Submillimetre observations of luminous z>4 radio-quiet quasars and the contribution of AGN to the submm source population

Abstract

We present sensitive 850 micron SCUBA photometry of a statistically-complete sample of six of the most luminous, z>4 radio-quiet quasars, reaching noise levels comparable with the deep blank sky surveys. One quasar (BR2237-0607; z=4.55) is detected at 850micron with a flux of 5.0mJy (4.5sigma), whilst a second (BR0019-1522; z=4.52) has a detection at the 2 sigma level.
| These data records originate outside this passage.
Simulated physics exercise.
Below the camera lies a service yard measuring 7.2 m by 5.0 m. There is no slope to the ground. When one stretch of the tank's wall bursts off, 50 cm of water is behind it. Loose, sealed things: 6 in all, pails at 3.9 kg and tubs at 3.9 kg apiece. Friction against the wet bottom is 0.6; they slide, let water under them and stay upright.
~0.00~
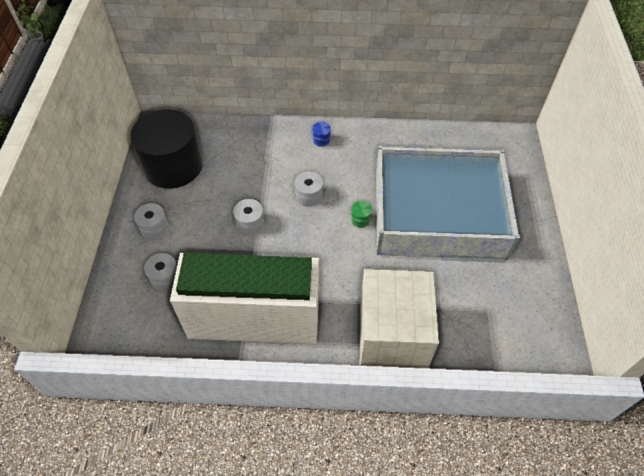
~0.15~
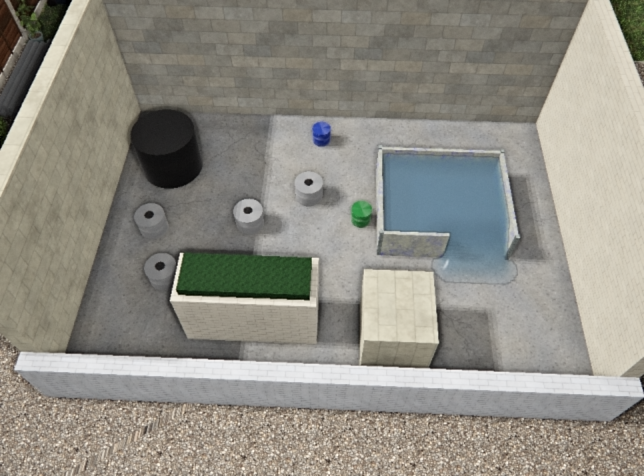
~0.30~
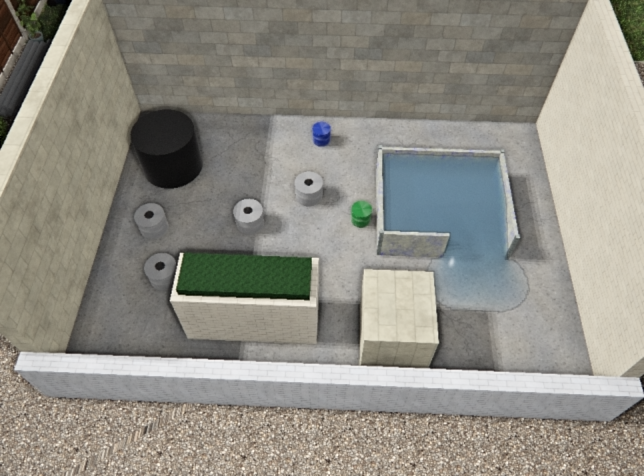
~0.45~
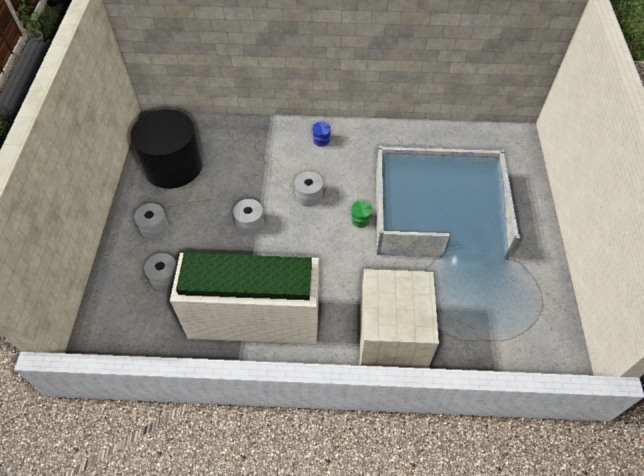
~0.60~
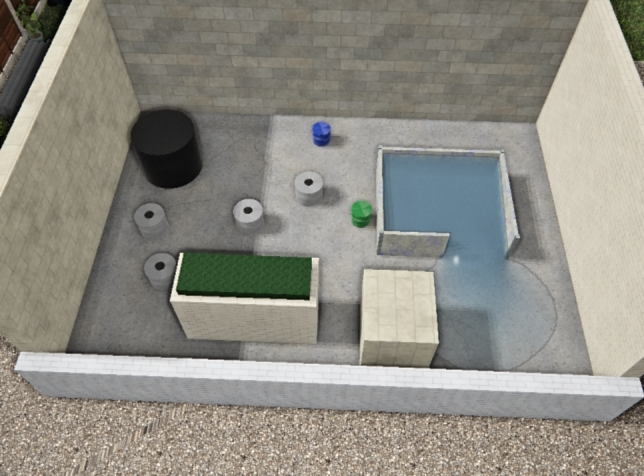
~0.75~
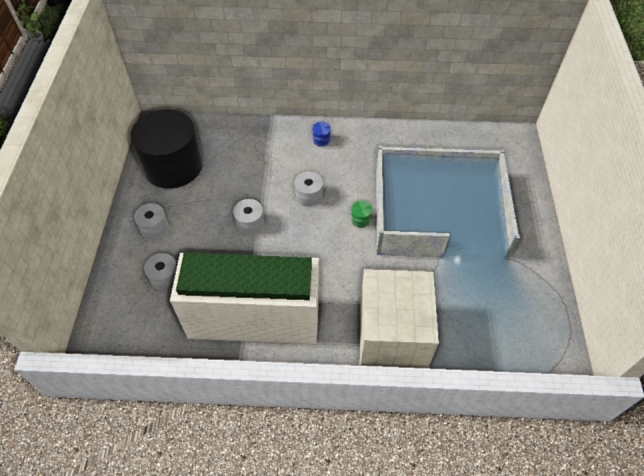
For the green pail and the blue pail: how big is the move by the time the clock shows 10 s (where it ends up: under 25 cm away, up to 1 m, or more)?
In order: The green pail does not really move, the blue pail shifts a fair bit but under a metre.
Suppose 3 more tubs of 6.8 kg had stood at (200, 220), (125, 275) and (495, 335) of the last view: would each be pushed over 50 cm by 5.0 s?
Answers, first to last: Not exceeding, not exceeding, exceeding.
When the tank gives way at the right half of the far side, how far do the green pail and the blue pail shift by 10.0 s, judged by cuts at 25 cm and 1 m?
First the green pail: It holds steady; as for the blue pail, it is carried a long way.
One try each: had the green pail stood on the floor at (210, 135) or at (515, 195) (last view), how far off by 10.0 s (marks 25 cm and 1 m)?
In that order: It hardly budges; it goes a long way.
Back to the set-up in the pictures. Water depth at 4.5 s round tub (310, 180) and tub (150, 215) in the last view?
I'd estimate 0 cm for the first and 0 cm for the second.
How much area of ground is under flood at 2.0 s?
About 8.5 m2.
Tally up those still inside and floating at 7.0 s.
Count: 1.
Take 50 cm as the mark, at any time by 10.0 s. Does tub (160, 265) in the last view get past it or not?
Lab note: Result beyond threshold.
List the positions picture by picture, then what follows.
The green pail at (362, 209) rests on the ground; the blue pail at (322, 128) rests on the ground; water covers 3.1 m2; 0 of 6 have shifted, in the first picture.
The green pail at (362, 209) rests on the ground; the blue pail at (322, 128), on the bottom; water covers 3.6 m2; 0 of 6 have shifted, in the second picture.
The green pail at (362, 209), on the bottom; the blue pail at (322, 128) rests on the ground; water covers 4.2 m2; 0 of 6 have shifted, in the third picture.
The green pail at (362, 209), on the bottom; the blue pail at (322, 128) rests on the ground; water covers 5.0 m2; 0 of 6 have shifted, in the fourth picture.
The green pail at (362, 209) rests on the ground; the blue pail at (322, 128), on the bottom; 5.9 m2 under water; 0 of 6 have shifted, in the fifth picture.
The green pail at (362, 209) rests on the ground; the blue pail at (322, 128), on the bottom; 6.7 m2 under water; 0 of 6 have shifted, in the sixth picture.
After 2.0 s the green pail is near (362, 209), 0.0 m from its start, aground; the blue pail is near (322, 128), 0.0 m from its start, aground; 0 afloat.
After 4.5 s the green pail is near (362, 209), 0.0 m from its start, aground; the blue pail is near (322, 128), 0.0 m from its start, aground; 0 afloat.
After 7.0 s the green pail is near (362, 209), 0.0 m from its start, aground; the blue pail is near (322, 128), 0.0 m from its start, aground; 1 afloat.
After 10.0 s the green pail is near (362, 209), 0.0 m from its start, aground; the blue pail is near (286, 128), 0.6 m from its start, aground; 3 afloat.
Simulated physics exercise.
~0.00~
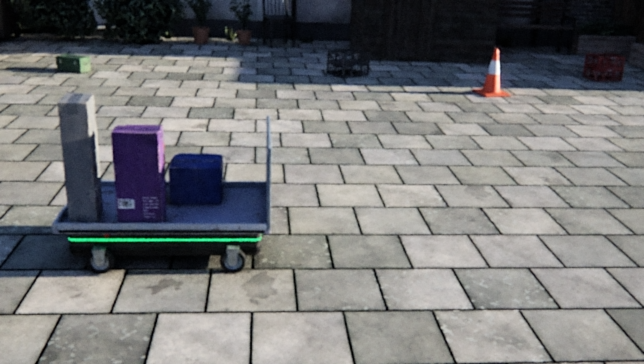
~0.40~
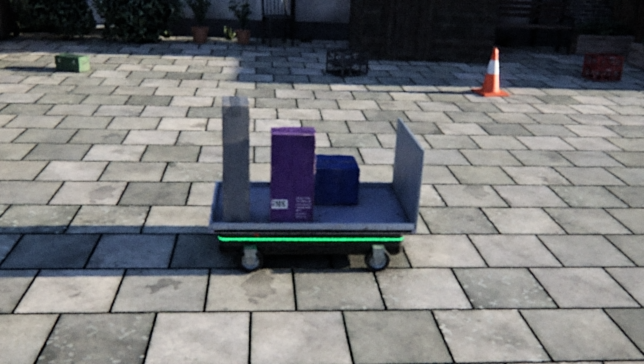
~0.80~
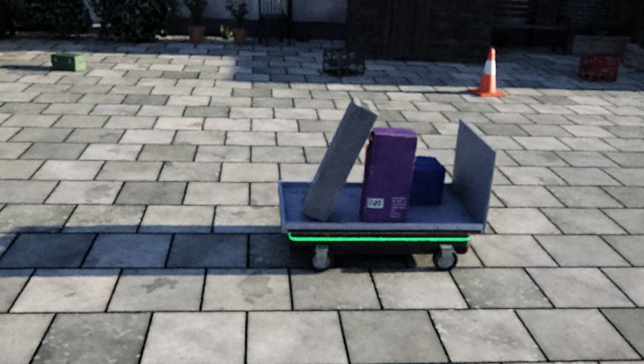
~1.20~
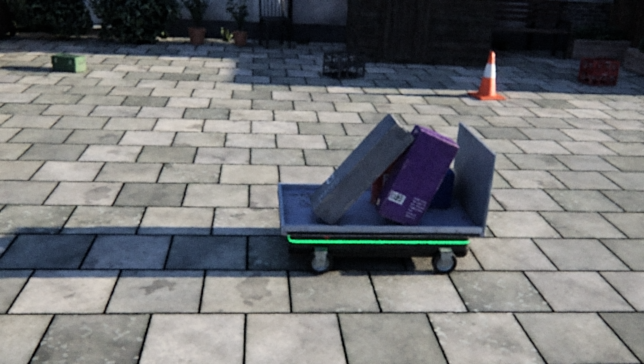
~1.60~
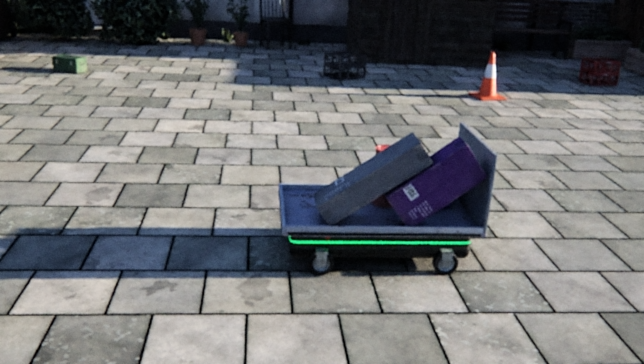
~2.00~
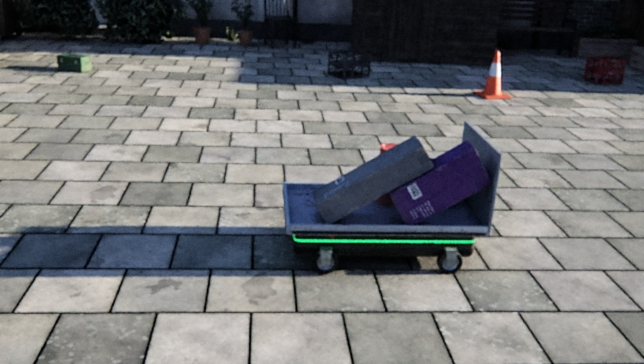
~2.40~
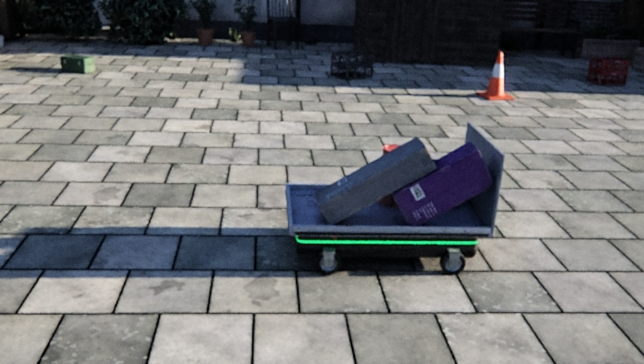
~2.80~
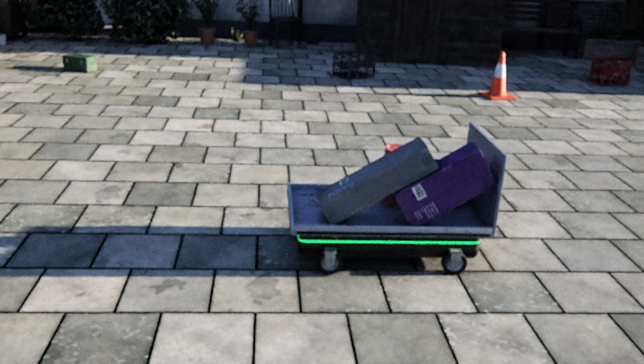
A flat cart carrying upright grey and purple boxes and a blue box rolled right across a paved yard and stopped, and the grey box tipped right with the purple one, both ending slanted against each other near the cart's tall end board.
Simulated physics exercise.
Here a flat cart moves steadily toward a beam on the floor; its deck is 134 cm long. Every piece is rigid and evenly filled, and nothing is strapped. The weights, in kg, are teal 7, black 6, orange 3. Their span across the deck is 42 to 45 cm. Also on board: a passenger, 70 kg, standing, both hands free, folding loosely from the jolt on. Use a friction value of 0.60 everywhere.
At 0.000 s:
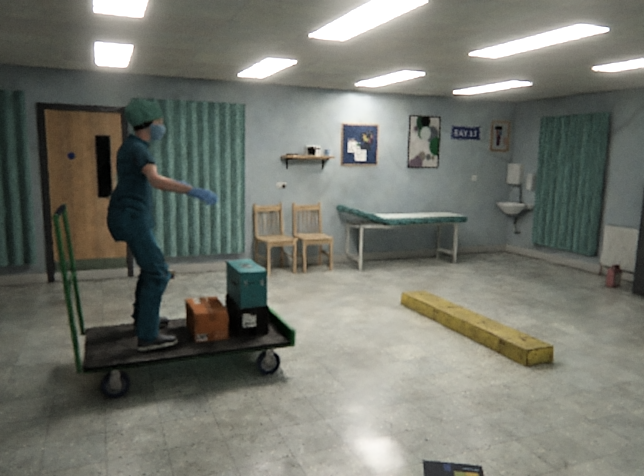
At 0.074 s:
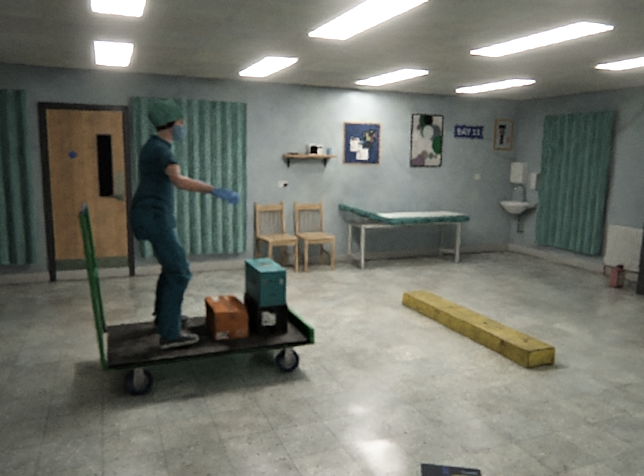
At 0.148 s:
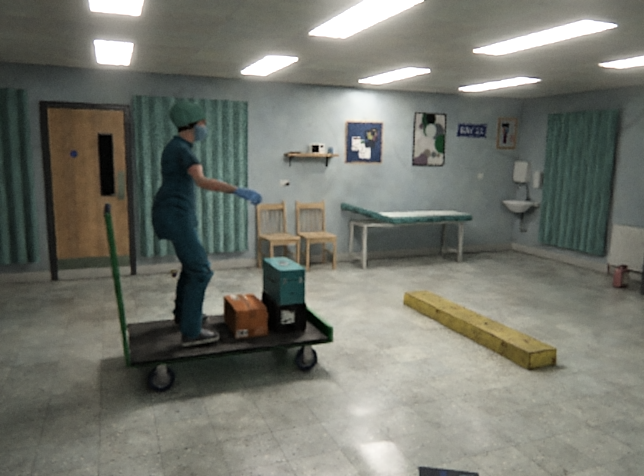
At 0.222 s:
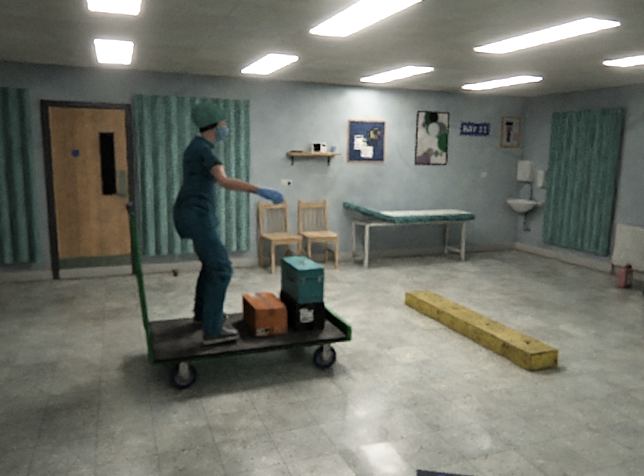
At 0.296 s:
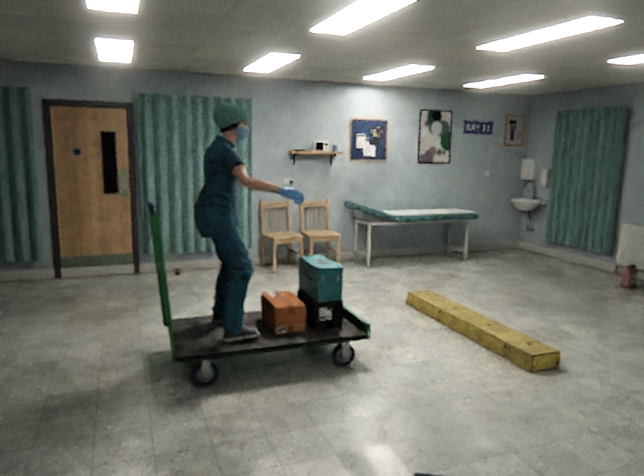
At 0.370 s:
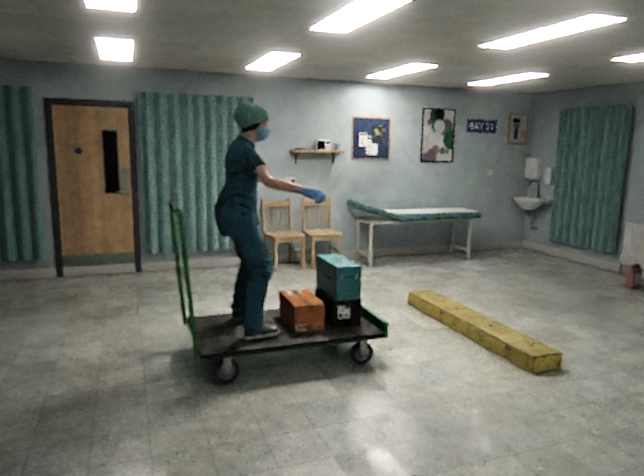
At the start, a person in teal scrubs, cap and mask stands on a flat cart at the left of a clinic-like room, gloved hands held forward, behind orange, teal and black boxes. The cart then rolls steadily rightward across the floor, narrowing the gap to a yellow beam.
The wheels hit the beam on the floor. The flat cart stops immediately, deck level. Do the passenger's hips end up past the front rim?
Yes.
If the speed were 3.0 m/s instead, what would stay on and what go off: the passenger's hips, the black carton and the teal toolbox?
Result: Hips gone; black safe; teal gone.
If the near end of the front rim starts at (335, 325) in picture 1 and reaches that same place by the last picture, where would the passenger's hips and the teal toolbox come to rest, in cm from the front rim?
Hips 90 behind, teal 0 behind.
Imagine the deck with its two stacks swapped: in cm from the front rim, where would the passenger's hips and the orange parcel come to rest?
The hips would end 60 past the front rim, and the orange one 20 behind it.
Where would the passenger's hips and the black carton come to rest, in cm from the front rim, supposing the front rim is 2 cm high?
With that rim, hips finish 0 cm past and black stays 20 cm behind.
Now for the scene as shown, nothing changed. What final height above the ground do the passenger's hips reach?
Around 30 centimetres high.
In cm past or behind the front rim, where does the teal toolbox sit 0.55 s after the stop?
Past the rim, near 55 cm.
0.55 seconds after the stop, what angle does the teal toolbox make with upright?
I'd put the tilt near 100 degrees.
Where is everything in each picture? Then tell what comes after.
In the first picture, hips (130, 217), orange parcel (206, 318), rim corner (293, 341); 176 cm still to roll.
In the second picture, hips (152, 216), orange parcel (226, 317), rim corner (312, 339); 161 cm still to roll.
In the third picture, hips (174, 216), orange parcel (245, 315), rim corner (331, 338); 146 cm still to roll.
In the fourth picture, hips (195, 215), orange parcel (264, 313), rim corner (350, 336); 131 cm still to roll.
In the fifth picture, hips (216, 215), orange parcel (283, 312), rim corner (368, 334); 115 cm still to roll.
In the sixth picture, hips (236, 214), orange parcel (301, 310), rim corner (387, 333); 100 cm still to roll. Speed about 2.0 m/s.
The wheels strike at 0.86 s.
After 1.11 s the passenger's hips are 56 cm behind the rim, near (417, 239) in the last picture's view.
After 1.41 s the passenger's hips are 26 cm behind the rim, near (448, 236) in the last picture's view.
After 1.86 s the passenger's hips are 20 cm past the rim, near (492, 271) in the last picture's view.
When all is still (3.8 s), past the rim, teal toolbox and the passenger's hips; behind it, black carton and orange parcel.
When combined with our previous millimetre measurements of z>4 quasars, we find that there is a large range (5--10) in far infrared (FIR) luminosity at fixed UV luminosity, and that the typical quasar has a LFIR and mass of cool (50K) dust similar to that of the archetyepal low redshift (z=0.018) ultraluminous IRAS galaxy Arp220. If one assumes a fiducial FIR luminosity of 5x1012 Lsun for for all quasars with MB<-23, we find that around 15 per cent of the sources in the SCUBA deep surveys could be classical broad-lined radio-quiet AGN. Thus if one considers the observed ratio of Seyfert II to Seyfert I galaxies at low redshift and any contribution from totally optically obscured AGN, a significant fraction of the SCUBA source population will harbour AGN and hence the inferred star formation rates from submm fluxes may be overestimated if the active nuclei are bolometrically dominant or the IMF is top heavy.